Former Porsche tech here;

Customer dropped her new iPhone under the passenger seat of her 911 and it slipped under the carpet and into the sheet metal of the car. I got the phone out all the while being bitched at about how it better not be scratched, she’s not paying, and we need to call Germany to tell them it’s a design flaw.

Customer says there’s a “wooshing” noise everytime she steps on the gas pedal. Wooshing noise was caused by throttle plate opening and air going into the intake.

Customer says at 3,000rpm his 911 turbo sounds completely different than his Ferrari at 3,000rpm so clearly there is something wrong with his 911 Turbo.

Cayenne owner says the the car pulls. On the test the drive I find the car doesn’t pull but the steering wheel is 90 degrees off.
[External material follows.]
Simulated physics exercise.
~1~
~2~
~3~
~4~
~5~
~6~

I raise the car up and see a bent tie rod. Then the customer bitches us out about how is should be warranty and that he never hit anything.

Currently in my new job as a field rep for a hi end manufacturer: Customer says speakers always have feed back and make buzzing nosies. She’s only playing music with vinyl type feedback purposefully recorded in the background. She demands the car be bought back and that they should never have built such a car in the first place.

Dirty Burger

” Lady came in with her two kids and her few-month-old MDX. RO said Customer states- Very foul odor coming from interior. Check and advise.
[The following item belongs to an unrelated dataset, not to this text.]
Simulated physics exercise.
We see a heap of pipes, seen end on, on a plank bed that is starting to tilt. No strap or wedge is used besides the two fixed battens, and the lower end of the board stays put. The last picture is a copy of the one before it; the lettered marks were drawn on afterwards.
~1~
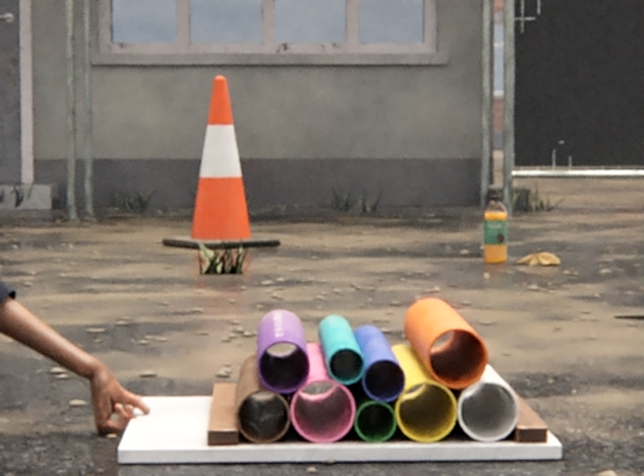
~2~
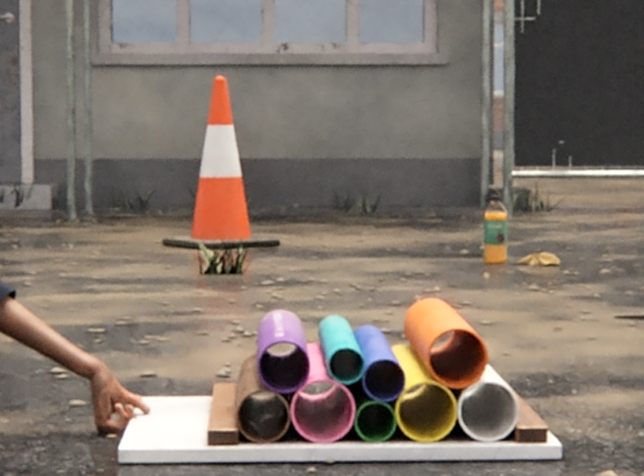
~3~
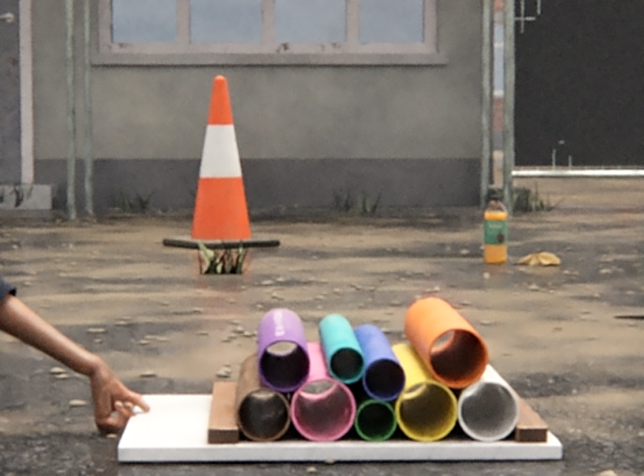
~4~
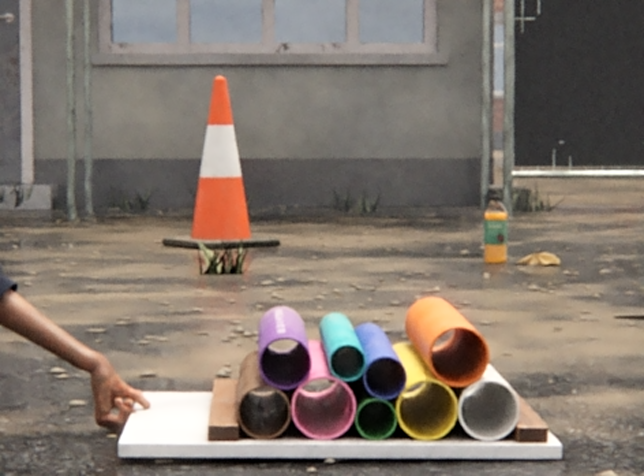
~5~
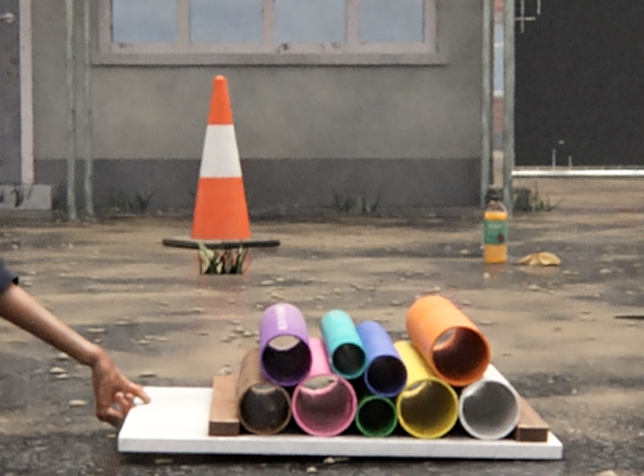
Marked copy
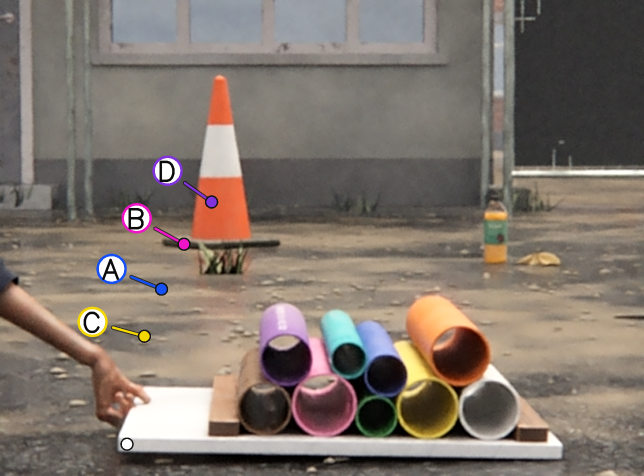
Colourful stacked pipes resting on a white board as a hand at left slightly raises its end, an orange traffic cone behind.
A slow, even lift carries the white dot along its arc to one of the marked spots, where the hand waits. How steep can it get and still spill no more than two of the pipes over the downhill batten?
Mark D is as high as it can go.
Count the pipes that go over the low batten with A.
The count is none.
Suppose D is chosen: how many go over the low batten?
It comes to one.
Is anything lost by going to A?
At A: No.
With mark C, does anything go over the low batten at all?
At C: No.
On the marked copy, A at (161, 289); B at (184, 244); C at (144, 337); D at (211, 202); the white dot at (127, 444).
With D. Early on, board at 20°.
Further on, board at 36°.
At the end, board at 36°, one over the low batten (orange).
As for the rest, A none over the low batten; B none over the low batten; C none over the low batten.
Mind you, this was the peak of summer, about a 90deg fahrenheit day.

Tech next to me was thinking, ‘hmmm , defective catalytic converter…?’Nope. The smell began to woft through the entire shop. It smelled like death. The car was otherwise clean inside. He continued to look around (yes, wearing a mask).

Looked under the middle row seat and found a POUND OF HAMBURGER?!jammed underneath, with an expiration date of about 3 months prior. With live maggots protruding out of the packaging. She actually tried to get insurance to cover checkout time and a full interior detail for that. From what I remember her insurance agent laughed out loud at the request.

I couldn’t eat a hamburger for like 6 months after that.”